Malheureusement, l’espèce humaine a surtout tendance à être décevante en toute occasion, et à l’instant où elle s’apprête à entrer dans une nouvelle ère, tout s’effondre : le sol du treizième bâtiment attaqué s’effondre, et la chenille du bulldozer géant se coince dans le vide. Evidemment, personne pour venir aider le pauvre Marvin, ou pour le tracter avec sa Clio. Pris au piège dans sa cabine, et aux prises avec un radiateur endommagé qui n’arrête pas de fuir, Marvin comprend que sa partie de GTA grandeur-nature touche à sa fin. Plutôt que de devoir affronter une nouvelle fois la justice – qui a peu de chances d’être clémente cette fois-ci -, il choisit la sortie qu’il juge la plus honorable : le policier grimpé sur le toit du bulldozer n’entend qu’une simple détonation sourde émanant de la cabine du conducteur. Marvin vient de se tirer une balle dans la tête.

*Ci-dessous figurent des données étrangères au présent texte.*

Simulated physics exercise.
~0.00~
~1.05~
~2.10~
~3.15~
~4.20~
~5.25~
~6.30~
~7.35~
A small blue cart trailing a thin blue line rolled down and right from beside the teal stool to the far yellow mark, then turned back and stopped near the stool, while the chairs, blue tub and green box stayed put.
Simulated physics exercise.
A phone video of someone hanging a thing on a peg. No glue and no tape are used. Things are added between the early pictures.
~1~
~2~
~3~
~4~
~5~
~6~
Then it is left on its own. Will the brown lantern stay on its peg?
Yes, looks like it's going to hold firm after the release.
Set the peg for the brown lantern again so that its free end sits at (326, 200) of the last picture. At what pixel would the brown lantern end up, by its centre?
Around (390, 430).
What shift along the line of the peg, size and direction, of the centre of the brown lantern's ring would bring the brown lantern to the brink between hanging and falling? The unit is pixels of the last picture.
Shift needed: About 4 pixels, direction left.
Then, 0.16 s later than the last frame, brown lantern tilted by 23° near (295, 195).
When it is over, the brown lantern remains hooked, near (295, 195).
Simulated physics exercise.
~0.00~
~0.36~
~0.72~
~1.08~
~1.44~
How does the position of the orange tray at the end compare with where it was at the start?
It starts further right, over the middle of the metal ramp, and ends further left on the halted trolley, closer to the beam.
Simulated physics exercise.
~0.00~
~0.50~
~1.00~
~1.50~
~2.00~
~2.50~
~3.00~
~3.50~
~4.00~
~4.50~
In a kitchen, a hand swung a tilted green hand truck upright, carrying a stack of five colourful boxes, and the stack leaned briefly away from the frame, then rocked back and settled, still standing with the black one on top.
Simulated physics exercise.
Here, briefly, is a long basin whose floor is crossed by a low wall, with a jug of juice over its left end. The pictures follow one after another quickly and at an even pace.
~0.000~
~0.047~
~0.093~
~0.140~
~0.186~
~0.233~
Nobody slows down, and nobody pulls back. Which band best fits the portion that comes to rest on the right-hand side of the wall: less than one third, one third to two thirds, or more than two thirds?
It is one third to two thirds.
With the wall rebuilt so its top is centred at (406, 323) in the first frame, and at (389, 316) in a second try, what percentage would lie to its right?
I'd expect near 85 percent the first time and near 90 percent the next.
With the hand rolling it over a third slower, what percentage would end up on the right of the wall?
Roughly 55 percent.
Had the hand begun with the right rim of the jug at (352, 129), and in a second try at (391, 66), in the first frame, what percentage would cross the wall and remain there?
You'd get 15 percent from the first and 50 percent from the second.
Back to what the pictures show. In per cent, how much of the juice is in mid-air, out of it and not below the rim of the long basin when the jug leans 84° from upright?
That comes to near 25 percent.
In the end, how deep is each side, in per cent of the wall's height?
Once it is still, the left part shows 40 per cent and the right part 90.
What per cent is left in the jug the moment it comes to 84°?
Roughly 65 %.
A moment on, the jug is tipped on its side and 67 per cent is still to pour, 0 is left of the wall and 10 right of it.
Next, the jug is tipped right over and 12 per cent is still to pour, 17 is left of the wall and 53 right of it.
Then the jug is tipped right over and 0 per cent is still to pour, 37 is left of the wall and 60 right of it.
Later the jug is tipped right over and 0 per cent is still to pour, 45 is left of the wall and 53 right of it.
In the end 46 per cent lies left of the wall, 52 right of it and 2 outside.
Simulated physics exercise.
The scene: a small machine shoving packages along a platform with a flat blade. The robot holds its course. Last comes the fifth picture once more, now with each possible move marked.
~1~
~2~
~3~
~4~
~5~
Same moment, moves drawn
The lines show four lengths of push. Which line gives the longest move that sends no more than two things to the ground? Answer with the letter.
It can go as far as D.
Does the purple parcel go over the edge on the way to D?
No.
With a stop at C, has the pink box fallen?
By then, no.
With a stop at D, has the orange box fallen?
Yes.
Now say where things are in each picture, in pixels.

Les explosifs étant incapables de détruire le super-blindage de béton, on fait venir une grue et des torches d’oxycoupage pour extraire le corps du pauvre Marvin de l’engin dans lequel il avait décidé de terminer sa vie. Douze heures de travail acharné. La preuve que si ce foutu sol n’avait pas décidé de céder comme un lâche, le combat Killdozer-hélico aurait pu tourner à l’avantage du premier, puisque le missile anti-char n’aurait probablement pas suffi à percer son blindage. On est vraiment passés à côté de quelque chose d’historique.

Le plus incroyable dans cette histoire de bulldozer vengeur, c’est qu’on aurait logiquement imaginé qu’elle nourrisse Hollywood – et surtout l’industrie du direct to DVD – de nanars incroyables pendant des décennies entières. Pourtant, la seule adaptation de l’histoire de Marvin Heemeyer s’est faite sans l’élément le plus fou de son histoire : le Killdozer. Le cinéaste russe Andrei Zviaguintsev base ainsi le scénario de son film Leviathan sur la vie et le combat administratif de Marvin… mais il juge la dernière partie de sa vie complètement invraisemblable, trop spectaculaire pour être transposée dans un pays comme la Russie. La réalité américaine est plus folle que la fiction. On peut imaginer des dizaines d’adaptations possibles, notamment un porno sobrement intitulé « Dickdozer », ou un épisode spécial de Sharknado avec un combat final entre le Killdozer, un hélicoptère de combat, et une armée entière de requins bétonneurs, mais en réalité, le meilleur biopic de Marvin Heemeyer a déjà été écrit par les frères Wachowski, avec Keanu Reeves dans le rôle principal.